Retomo el viaje hacia Argentina en autobús de línea. Cruzo los Andes en época equivocada: su majestuosidad está amenazada por la escasez de nieve; solo quedan los hielos perpetuos. Impresiona dominar esas alturas en cada curva que serpentea el autobús. Llegamos a los valles donde se inspira el vino de Mendoza. Siguiente etapa: de nuevo Buenos Aires. Respiro hondo la humedad y el calor de la ciudad del Río de la Plata. Me siento cómodo en el caos. Ahora ya no está Cristina en la Casa Rosada. Mauricio Macri sostiene los primeros escarceos con el peronismo en la oposición. En Enero la ciudad está vacía. Solo quedan de guardia los mecanismos de la especulación, que nunca descansan. Calculo un incremento del 40 por ciento de los precios en los últimos nueve meses. Nadie protesta; están acostumbrados a lo inevitable. Cambio euros en una cueva. Ya no hay emoción. No está prohibido porque Mauricio Macri le ha quitado el cepo que le puso Cristina al dólar. Un argentino que se precie tiene que burlar la ley; hacerse un maestro. Es la mezcla española e italiana. Para no ser menos que los mexicanos, tres capos de la droga se han fugado de un penal de alta seguridad. Las casas de apuestas del imaginario argentino especulan sobre los políticos complicados en la escapada.

A pesar de los precios, regreso a cenar a Osaka. Mixtura culinaria de Japón y Perú. Sigue siendo sublime, con precios de Nueva York. Está lleno; casi todos son turistas. Descubro que el chef primigenio de Osaka, Jan van Oordt, ha abierto su propio local: Páru Inkas Sushi Grill. Lo promociona anunciando que es un 30 por ciento más barato que Osaka, con las mismas recetas que él inventó. Todavía no he tenido tiempo de visitarlo.

Amanece en la ciudad ahora desierta. Me desplazo al punto de embarque del Colonia Express. La línea de ferry que une Buenos Aires con Colonia Sacramento, en Uruguay. Nunca he visto un caos tan minuciosamente organizado por quienes quieren convertir el embarque en una pesadilla. Hay muchos maestros en el arte de convertir las rutinas en desvaríos.

Uruguay sigue siendo una patria sigilosa. Camino las calles empedradas de la ciudad vieja.
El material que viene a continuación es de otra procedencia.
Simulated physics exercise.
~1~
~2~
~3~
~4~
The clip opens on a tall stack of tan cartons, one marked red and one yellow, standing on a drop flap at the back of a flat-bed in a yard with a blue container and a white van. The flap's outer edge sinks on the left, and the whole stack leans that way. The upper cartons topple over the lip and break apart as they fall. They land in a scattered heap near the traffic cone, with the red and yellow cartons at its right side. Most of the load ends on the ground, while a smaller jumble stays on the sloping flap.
Se conserva como fue; tanto, que se hace un poco insufrible. Nos quejamos de la modernidad que finalmente terminamos por extrañar. Hay una cucaracha en la sopa de cebolla y la carne está dura. Un viajero tiene que tomar nota de las contrariedades sin amargar su viaje. Nada más llegar a Montevideo asisto a mi ceremonia religiosa laica en el Museo de Joaquín Torres García. Soy creyente de su arte, que no es solo su pintura. Mucho antes de que nadie diera el pecho a su hijo en el Congreso de los Diputados, Joaquín Torres García se desplazaba por el mundo con los baúles de sus lienzos, su mujer para siempre, Manolita, y sus hijos. Lo hacía sin aspavientos y con dignidad. Era un vanguardista de su propia vida. Lo admiro; lo idolatro. Uruguayo hasta las cachas desde sus raíces catalanas. Me gustaría poder conversar con él, ahora que está muerto.

Estoy cansado y feliz de este periplo. Me siento parte del paisaje. Duermo profundo y sueño con volver cuando todavía no me he ido. Esa es mi naturaleza sostenida en la inquietud de descubrir de nuevo lo que ya he conocido. Me siento satisfecho.